Those who have seen many New Years are skeptical of resolutions

January 02, 1994|By C. Fraser Smith | C. Fraser Smith,Staff Writer

Some Marylanders began the New Year yesterday promising to drink less, learn a language, write more letters, flatten their stomachs or swear off cigarettes, but Caleb Winslow took the day as he has taken all the others in his life of 104 years, resolution free.

In his splendid red sport jacket and black string tie, Mr. Winslow ate a hearty lunch, told stories about his ancestors and hinted at a rakish youth.

"I did some chasing," he said behind his hand in deference to his daughter and luncheon companion, Louise Williams, who smiled.

He was more than a little skeptical about the value of resolutions. Having learned Greek and Latin without the benefit of college or university or New Year's, he may have earned his doubts.

For him and others at Broadmead, a retirement community of 325 residents in Cockeysville, resolutions of self-improvement geared to the calendar seemed a silly enterprise. Looking back from the perspective of advanced years, Mr. Winslow and his friends seemed to be saying that other approaches to self-improvement would be more honest, less self-deluding.

"We were always taught to say our prayers every night and to think back about the day just ended," said Elizabeth Walters who moved to Broadmead 18 months ago from Rochester, N.Y.

Resolutions, she said, can be authoritarian. "I really don't like routine and having to live up to a set of regulations that have been superimposed."

Dr. Louis Hamburger, who made house calls in the Baltimore area for 50 years or so, said he refrains from resolutions to avoid having to face

himself if he fails.

"I respect those who make them and keep them," he said, "but I suspect there are a lot more of the former than the latter."

He was anxious not to cast aspersions, though: "It shows their hearts are in the right place," he said.

But who says we need to improve?

Not Betty Begenaut.

"I live such a pure life," she said with a sly wink.

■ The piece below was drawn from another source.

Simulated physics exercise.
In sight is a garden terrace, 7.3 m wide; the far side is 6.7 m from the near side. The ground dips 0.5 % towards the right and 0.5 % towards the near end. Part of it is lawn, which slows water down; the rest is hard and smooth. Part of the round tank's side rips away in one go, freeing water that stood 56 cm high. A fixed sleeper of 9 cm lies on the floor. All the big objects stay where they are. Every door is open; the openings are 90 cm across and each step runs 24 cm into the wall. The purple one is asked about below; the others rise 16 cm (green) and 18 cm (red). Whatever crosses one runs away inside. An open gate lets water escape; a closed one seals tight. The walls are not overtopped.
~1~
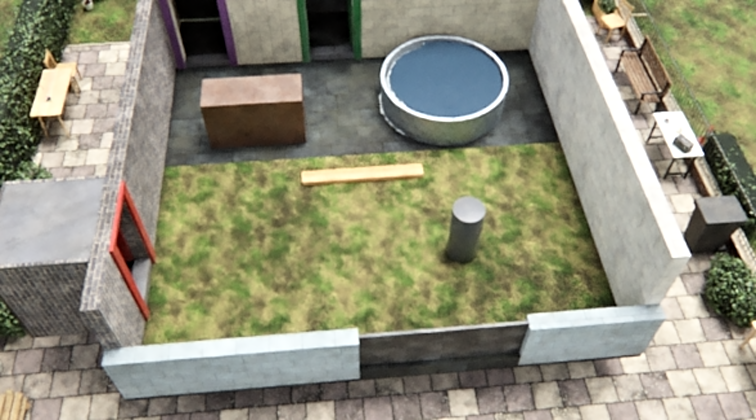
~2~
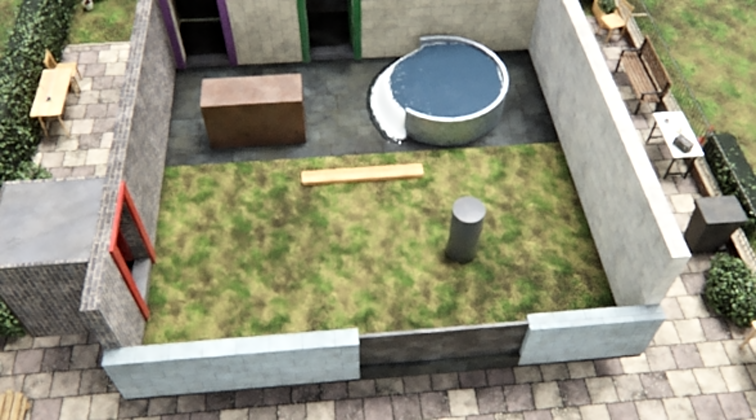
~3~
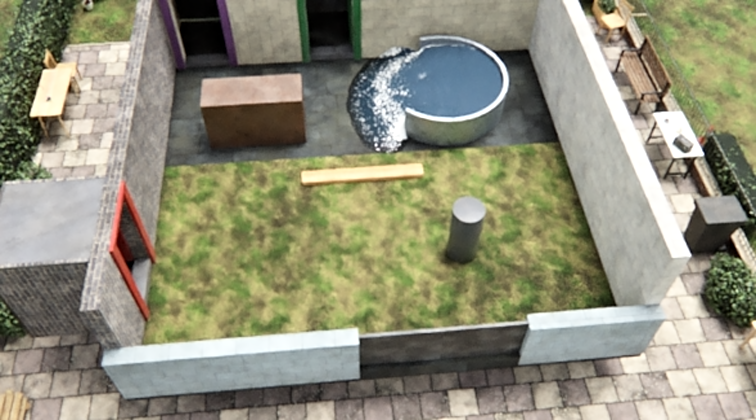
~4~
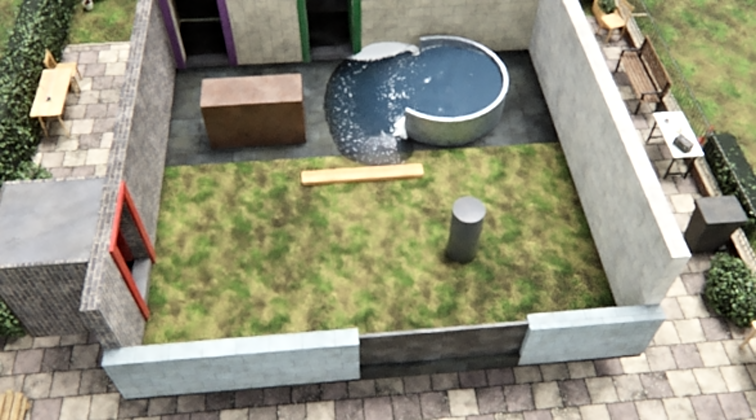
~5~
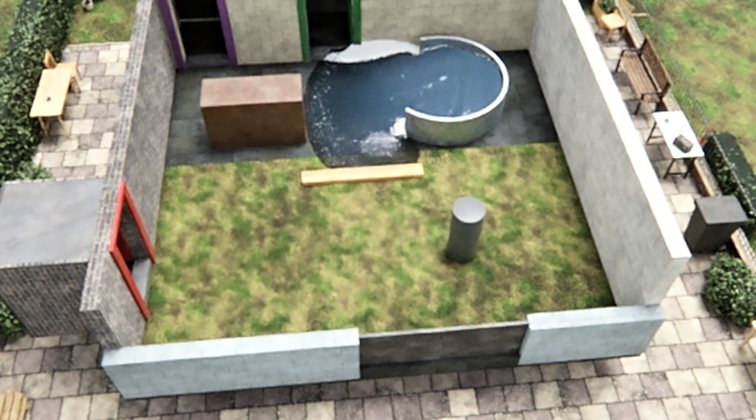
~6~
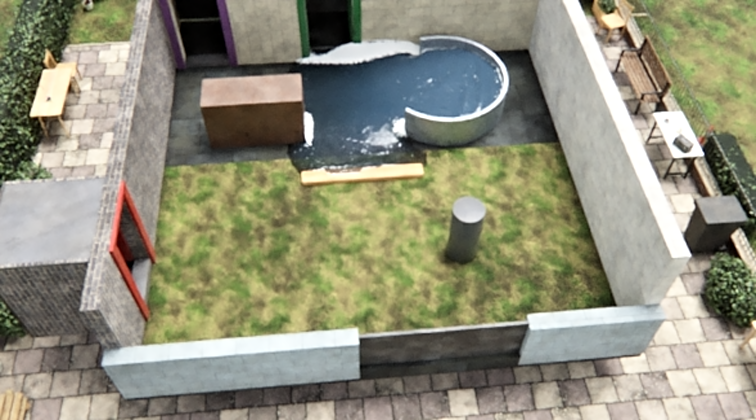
In a walled garden terrace, the left side of a round tank full of water broke open, and water poured out across the dark paving, spreading left to the brown block and forward to the wooden beam.
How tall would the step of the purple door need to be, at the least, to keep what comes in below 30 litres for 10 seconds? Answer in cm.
At least 20 cm or so.
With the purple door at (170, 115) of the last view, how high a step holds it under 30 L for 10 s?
About 23 cm.
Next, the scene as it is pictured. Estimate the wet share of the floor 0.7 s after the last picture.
About 25 per cent.
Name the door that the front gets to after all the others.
Last comes the red one.
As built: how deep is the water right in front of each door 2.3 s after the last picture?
In cm: Green 13, red 0, purple 19.
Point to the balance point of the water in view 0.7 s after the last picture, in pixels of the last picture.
Near (389, 98).
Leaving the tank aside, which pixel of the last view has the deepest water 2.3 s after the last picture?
Near (174, 93).
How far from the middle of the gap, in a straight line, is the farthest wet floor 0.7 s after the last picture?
Roughly 4.2 m.
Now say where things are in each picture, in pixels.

Actually, she expects moments in 1994 when she will chastise herself for failing to stop doing something or other. Of course, by then, it will be too late:

"If you hadn't done that," she hears herself saying to herself, "you wouldn't be in this position!"

What she would like next year may lie beyond her own resolving: someone to play recorder duets with. She would teach others, she says, but eager and willing students don't always have the memory skills.

This is not true of Mr. Winslow, who refers during a conversation over lunch to the Edict of Nantes of 1598 and to its impact on the silk-making Huguenots of Southern France, some of whom were his ancestors.

Without effort, he summons phrases in Greek and a proverb from Scotland: "A lot of little things," he says translating the proverb, "can add up to a big thing."

Perhaps, the excesses of the holiday season provoke corrective impulses, says Mr. Winslow's friend, Dave McIntyre.

But why wait? Mr. McIntyre quit smoking at midyear, in the summer of 1966, he recalled.

A three-pack-a-day man, his decision was not motivated by cost or by health concerns.

"I just looked around and felt rather stupid," he says. He was 53 then.He never relapsed, though he was tempted.

"I was in a bar in Denver during a convention. When I got the martini, I realized the other hand didn't have anything in it." He remained strong.

In 1980, he stopped drinking, also in the summer.

Director of administration at the Baltimore Museum of Art before his retirement, Mr. McIntyre says he wished the impulse to stop smoking had occurred earlier. Might have prevented the emphysema that, at 80, troubles him if he exerts himself, he says.

What he expects to do in 1994 is to keep traveling and keep his doctor's appointments. A bit of chemotherapy is coming, he says, but he's not worried. The problem is contained.

He has made an appointment with his neurologist for next November to check on another disorder.

But he expects to be in New York City again for the shows and the museum tours or in Europe for the ninth time.

Still, tradition did have at least one proponent: 91-year-old Margaret Otis wants to get a bit more housework done in 1994 and to get a bit more rest by retiring earlier.

"Oh, and have a good time up here," she said, referring to the main activity center at Broadmead. She drives back and forth on the Broadmead campus in a motorized wheelchair with a canary-yellow front bumper. A red ribbon and an artificial rose decorate the basket she has hooked over the small steering bar.

When she's not cleaning or shopping, she's making "touch toys" for the handicapped.

A woman of such obvious resolve, will have no trouble with her resolutions. But she's philosophical about the possibility she will fall short.

?3 "Ill just make them again next year," she says.